Thursday, October 13, 2011

Mirror's Edge

This game is one of my current generation favorites. It's too bad we're not likely to see a sequel. It's sad because with some polishing (read: reducing enemy encounters) this concept could easily be one of the best games ever. There are a lot of things done right in Mirror's Edge. My thoughts.

1. Eliminating the HUD

I don't remember if the HUD of Mirror's Edge was really gone, or was it just optional. Nevertheless, my experience with the game happened entirely without it. The game is designed in such a way that it plays perfectly without one. Again, I think this works very well for immersion. Not to say that games with a HUD cannot be immersive. All attention is paid to the game world itself when there is no additional information on the screen, and this can have a huge effect on the playing experience.

One important HUD element in many games is the minimap or similar navigational device. Mirror's Edge has a different way for offering guidance: objects in the game world that lead Faith towards her goal are shown red in the otherwise white game world. Although I first considered playing without the visual aids, I pretty soon turned them back on. The gameplay experience is so much better when the player can run with some decent knowledge of where to go.

2. Tricks to increase physicality

I like to describe Mirror's Edge as the most physical video game I've played. Of course it's not physical in the same way as dancing games. It's physical in the sense that the player is given a vivid feeling of being Faith. The developers have used several neat tricks to achieve this feeling. First of all, Mirror's Edge is in true first person: the developers had done their best to put the camera into Faith's eyes. Looking down, her legs are actually visible, and of course we can see her hands actually perform all the climbing, vaulting and whatnot. They've also made the camera move in pace with Faith's step.

They've done the same with the game's soundscape. Players hear not just Faith's footsteps but also her breathing. Oh and the grunts and all the other noises. The crash of Faith hitting the pavement is one of my favorite dying sounds and made me feel really bad about screwing up. It usually goes without saying that soundscape is much more important for immersion than graphics, and the developers of ME have nailed that.

3. Simple yet powerful controls

The final piece of the puzzle are the games controls. Most of the game is played using only two analog sticks and two buttons. One button means jump, the other means crouch. These are contextualized in a natural way. Crouching while running means slide. Crouching while falling means roll. There is a high sense of mastery in playing Mirror's Edge because while things are relatively easy to do (thanks to the controls), the game never feels like it's doing things for you. Even the toughest tricks still have to be fully performed by the player.

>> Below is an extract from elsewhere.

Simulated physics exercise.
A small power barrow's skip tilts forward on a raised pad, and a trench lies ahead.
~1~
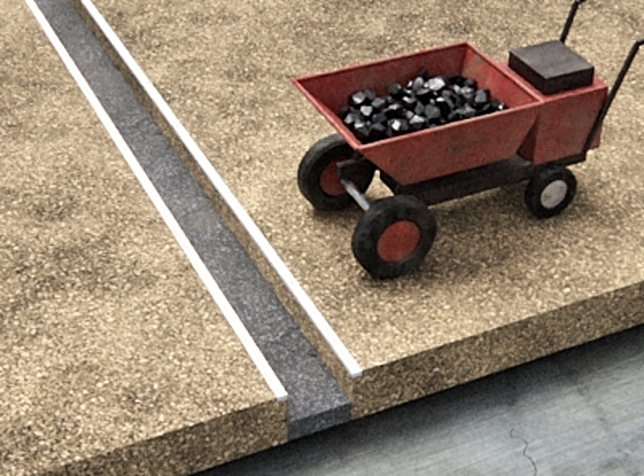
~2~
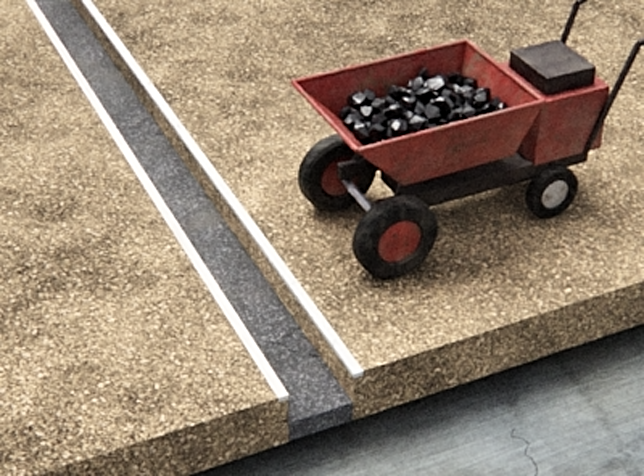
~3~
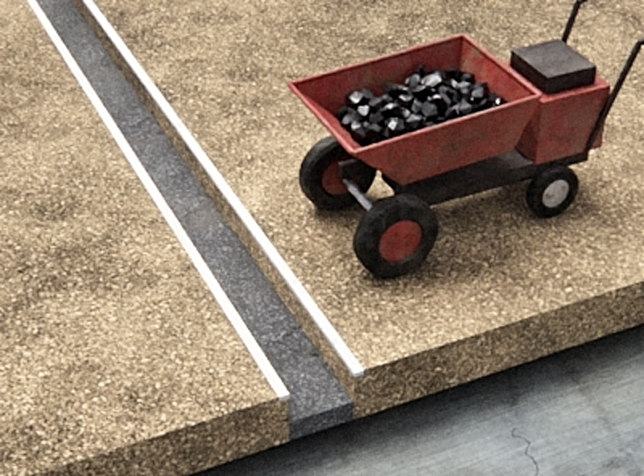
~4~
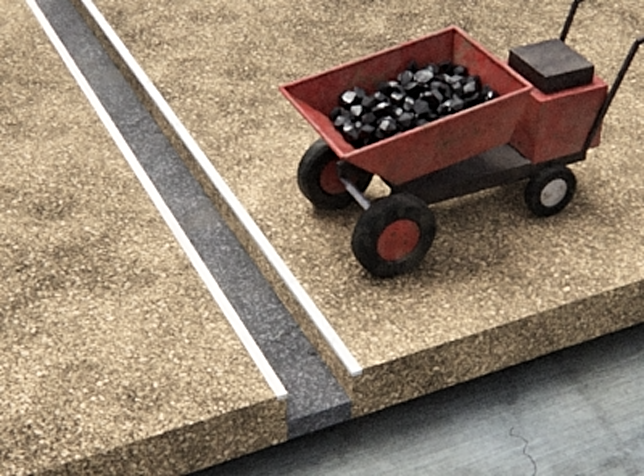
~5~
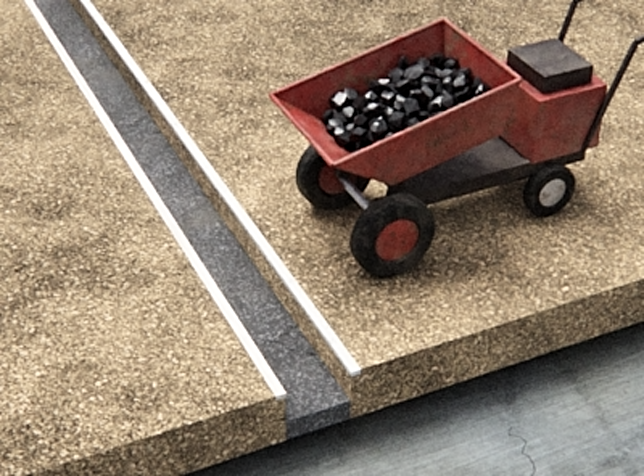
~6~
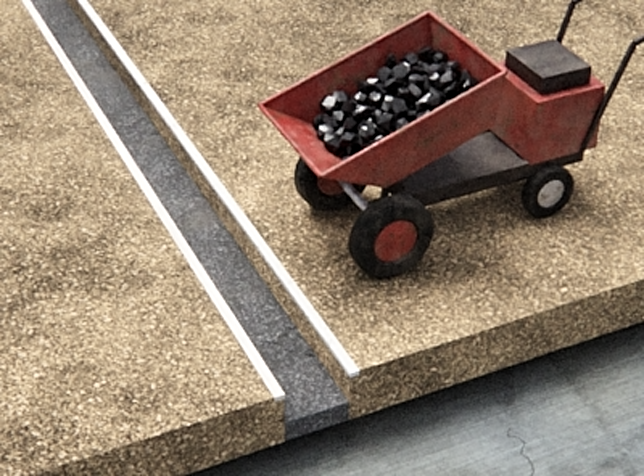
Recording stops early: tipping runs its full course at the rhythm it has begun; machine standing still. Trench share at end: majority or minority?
Majority.
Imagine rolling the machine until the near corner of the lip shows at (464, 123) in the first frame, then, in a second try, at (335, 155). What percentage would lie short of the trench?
It comes out near 60 in a hundred for the first and near 0 in a hundred for the second.
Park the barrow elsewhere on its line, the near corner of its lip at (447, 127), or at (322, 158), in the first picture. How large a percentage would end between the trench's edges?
40 % and 10 %.
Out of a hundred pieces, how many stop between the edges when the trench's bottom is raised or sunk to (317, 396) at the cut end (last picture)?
Estimate: Approx. 50 in a hundred.
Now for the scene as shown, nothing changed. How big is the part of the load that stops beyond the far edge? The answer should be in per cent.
Close to 25 in a hundred.
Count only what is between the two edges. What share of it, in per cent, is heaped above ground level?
About 10 per cent.
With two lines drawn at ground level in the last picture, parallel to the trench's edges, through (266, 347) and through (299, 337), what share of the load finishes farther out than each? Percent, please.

The real genius in Mirror's Edge's design is how everything comes together to support player immersion. The designers have carefully removed everything game-y from the game in favor of a strong experience, and they have been successful. The flow of movement in Mirror's Edge feels really good, thanks to the combined effect of all the things mentioned here. I've yet to play a game that would get close to what ME does in terms of pure joy of movement. Of course, when movement is the game, it better be good.